Nadler is what you’d expect for a New York City congressman: reliably critical of Republican fiscal doctrine, generally opposed to foreign invasions, and steadfastly progressive on social issues. He seems to share his former colleague Anthony Weiner’s relish for calling out the GOP on the House floor—see this attack on the caucus’s “reaffirmation” of the U.S. national motto—but with a slightly less aggressive tone. The ranking member of the House judiciary subcommittee on civil liberties, he is one of the Democratic Party’s strongest voices against warrantless wiretapping and executive-power overreach.
Nadler was born in Brooklyn, but his family moved to New Jersey to try chicken farming when he was a small boy. There he got his first taste of politics.
“I started becoming politicized when I was growing up because there were two names that were never pronounced except with disdain,” Nadler told The New York Times after winning his House seat in 1992. “One was Dwight D. Eisenhower, and the other was Ezra Taft Benson, his secretary of agriculture. I didn’t know what they did, but whatever they did made it impossible for chicken farmers to produce eggs without losing money.”
The family returned to Brooklyn, where Nadler graduated from Stuyvesant High School with Dick Morris, a future Clinton strategist who ran Nadler’s campaign for student government. As an undergraduate at Columbia University, he organized students on the West Side of Manhattan against the Vietnam War and urged them to reform Democratic politics. He eventually represented the Upper West Side, where he and his family now live, in the New York State Assembly.
In his two decades in the House, Nadler has kept a close eye on local politics, and he’s by no means an enemy of the NYPD. In November, he urged the police to step up enforcement during a series of anti-Semitic acts of vandalism against Jewish residents in Brooklyn, including car burnings and vandalizing public property with swastikas. He also vocally supported the “Ground Zero mosque,” which created a national firestorm in 2010.
In October, a month after the Occupy Wall Street protests began, he attended a meeting of members of Community Board 1 in Manhattan and representatives for Occupy Wall Street to discuss neighborhood complaints. He urged the protesters to enforce the “good-neighbor policy” adopted by Occupy’s General Assembly, which included limiting drumming to two hours a day. Nadler stressed a solution that addressed residents’ complaints and protected Occupy members’ freedom of speech.

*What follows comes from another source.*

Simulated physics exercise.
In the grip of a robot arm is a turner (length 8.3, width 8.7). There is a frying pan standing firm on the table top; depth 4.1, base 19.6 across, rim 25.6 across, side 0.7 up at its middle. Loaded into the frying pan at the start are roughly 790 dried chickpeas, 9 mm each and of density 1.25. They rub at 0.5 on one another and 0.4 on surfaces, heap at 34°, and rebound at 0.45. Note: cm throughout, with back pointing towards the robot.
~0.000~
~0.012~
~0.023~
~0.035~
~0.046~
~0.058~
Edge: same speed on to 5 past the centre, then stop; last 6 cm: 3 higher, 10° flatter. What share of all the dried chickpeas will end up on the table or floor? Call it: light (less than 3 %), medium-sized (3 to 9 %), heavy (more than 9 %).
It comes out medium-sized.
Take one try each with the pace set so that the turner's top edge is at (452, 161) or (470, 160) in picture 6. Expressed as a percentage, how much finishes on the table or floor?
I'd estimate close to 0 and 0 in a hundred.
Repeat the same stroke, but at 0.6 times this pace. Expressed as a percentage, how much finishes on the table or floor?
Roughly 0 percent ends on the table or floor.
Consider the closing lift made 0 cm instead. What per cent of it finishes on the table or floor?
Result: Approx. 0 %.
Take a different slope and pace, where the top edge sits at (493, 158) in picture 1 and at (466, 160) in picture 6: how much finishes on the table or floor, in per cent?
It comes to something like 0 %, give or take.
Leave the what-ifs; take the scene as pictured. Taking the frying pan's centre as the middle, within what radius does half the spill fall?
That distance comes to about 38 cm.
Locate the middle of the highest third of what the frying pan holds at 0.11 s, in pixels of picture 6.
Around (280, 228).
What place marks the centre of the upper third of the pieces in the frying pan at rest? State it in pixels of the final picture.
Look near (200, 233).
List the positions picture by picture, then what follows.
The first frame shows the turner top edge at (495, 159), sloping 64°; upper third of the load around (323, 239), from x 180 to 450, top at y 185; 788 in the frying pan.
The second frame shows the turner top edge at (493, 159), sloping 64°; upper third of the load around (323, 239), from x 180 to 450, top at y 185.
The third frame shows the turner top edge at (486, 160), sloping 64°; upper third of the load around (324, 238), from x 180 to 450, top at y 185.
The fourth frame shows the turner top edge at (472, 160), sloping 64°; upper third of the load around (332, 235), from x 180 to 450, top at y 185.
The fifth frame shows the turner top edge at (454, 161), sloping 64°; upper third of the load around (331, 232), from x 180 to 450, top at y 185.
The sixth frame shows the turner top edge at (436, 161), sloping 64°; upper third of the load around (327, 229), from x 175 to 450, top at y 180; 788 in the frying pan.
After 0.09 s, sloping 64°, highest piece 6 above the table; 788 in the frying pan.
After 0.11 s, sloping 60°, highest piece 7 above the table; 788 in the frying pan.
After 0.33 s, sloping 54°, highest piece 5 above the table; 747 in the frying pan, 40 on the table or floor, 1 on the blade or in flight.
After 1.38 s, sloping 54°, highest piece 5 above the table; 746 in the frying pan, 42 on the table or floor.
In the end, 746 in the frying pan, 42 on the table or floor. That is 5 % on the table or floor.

Along with several other New York politicians, he sent a letter to Mayor Michael Bloomberg insisting that the city distinguish between protesters and “others who have opportunistically joined the crowd for unrelated reasons” and caused sanitation problems and criminal complaints.
But Nadler seems to think the time for negotiation has passed. “He has a very strong belief in First Amendment rights, and, like others around the country, he was somewhat alarmed at some of the images and stories and reports of police response to some of the protests,” his spokesman said. “Someone like him who’s a constitutional scholar thinks very frequently about civil-liberties issues and looks at the big picture of whether we’re holding up our constitutional responsibilities.”